Decoupling‐Induced Competition and Re‐Equilibration in Li + ‐Coordination: Mechanistic Insights into Interfacial Stabilization of Microphase‐Separated Polymer Electrolytes

ABSTRACT Achieving high ionic conductivity and stable interfacial layers remains a significant challenge in designing polymer electrolytes for lithium metal batteries. This study proposes a strategy that addresses these limitations by decoupling competitive interactions and reconstructing a balanced Li + coordination environment. Specifically, succinonitrile (SN) and lithium difluorophosphate (LiDFP) were incorporated into an ether‐rich polymer matrix. SN promotes lithium salt dissociation while it simultaneously engages in competitive coordination with oxygen‐containing groups on the polymer chains, decoupling and releasing more Li + from the polymer chain to enhance ionic conductivity.

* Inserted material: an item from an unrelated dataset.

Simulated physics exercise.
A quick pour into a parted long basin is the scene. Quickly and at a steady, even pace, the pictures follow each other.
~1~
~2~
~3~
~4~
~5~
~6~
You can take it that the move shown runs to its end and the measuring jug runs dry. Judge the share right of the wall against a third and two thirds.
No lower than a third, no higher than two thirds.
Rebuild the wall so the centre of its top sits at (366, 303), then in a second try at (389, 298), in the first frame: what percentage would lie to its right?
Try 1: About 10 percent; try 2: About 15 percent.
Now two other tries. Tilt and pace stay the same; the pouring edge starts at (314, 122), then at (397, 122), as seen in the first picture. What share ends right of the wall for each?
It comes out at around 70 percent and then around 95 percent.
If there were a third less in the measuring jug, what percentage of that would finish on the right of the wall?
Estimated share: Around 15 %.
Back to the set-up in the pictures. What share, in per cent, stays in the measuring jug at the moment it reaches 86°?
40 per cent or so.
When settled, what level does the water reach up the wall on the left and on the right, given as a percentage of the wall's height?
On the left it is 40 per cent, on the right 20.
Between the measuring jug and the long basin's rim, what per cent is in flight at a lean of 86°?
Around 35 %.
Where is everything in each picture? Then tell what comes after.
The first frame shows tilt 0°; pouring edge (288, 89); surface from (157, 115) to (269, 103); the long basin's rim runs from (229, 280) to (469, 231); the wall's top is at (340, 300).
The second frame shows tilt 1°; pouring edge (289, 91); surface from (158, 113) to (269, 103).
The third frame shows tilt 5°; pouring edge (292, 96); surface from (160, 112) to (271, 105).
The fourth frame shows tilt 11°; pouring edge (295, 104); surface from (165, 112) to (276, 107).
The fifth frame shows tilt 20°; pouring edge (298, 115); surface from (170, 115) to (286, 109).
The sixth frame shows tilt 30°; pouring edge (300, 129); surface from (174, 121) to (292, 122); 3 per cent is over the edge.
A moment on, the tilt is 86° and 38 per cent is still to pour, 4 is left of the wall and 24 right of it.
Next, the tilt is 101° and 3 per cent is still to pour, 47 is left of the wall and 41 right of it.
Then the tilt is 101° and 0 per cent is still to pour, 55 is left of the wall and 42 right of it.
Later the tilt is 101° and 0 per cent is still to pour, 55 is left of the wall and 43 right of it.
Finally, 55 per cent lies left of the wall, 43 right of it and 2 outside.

Meanwhile, PO 2 F 2 − weakens the strong SN‐Li + coordination in the solvated sheath layer, partially replacing SN molecules to reconstitute a stable weakly solvated structure. This dual‐regulation mechanism of Li + decoupling competition and coordination reconstruction establishes a more balanced Li + coordination environment, which enables fast Li + transport within the electrolyte and uniform interfacial deposition. The resulting electrolyte, S 0.5 TPE‐P, exhibits an impressive ionic conductivity of 1 mS cm −1 . An NCM811‖lithium cell utilizing this electrolyte retains 86% of its initial capacity after 500 cycles at 3C. Furthermore, even when paired with the high‐nickel‐content LiNi 0.9 Co 0.05 Mn 0.05 O 2 (NCM90) cathode material, or operated at 0°C, the electrolyte also maintains robust cycling stability, highlighting its broad applicability and operational resilience.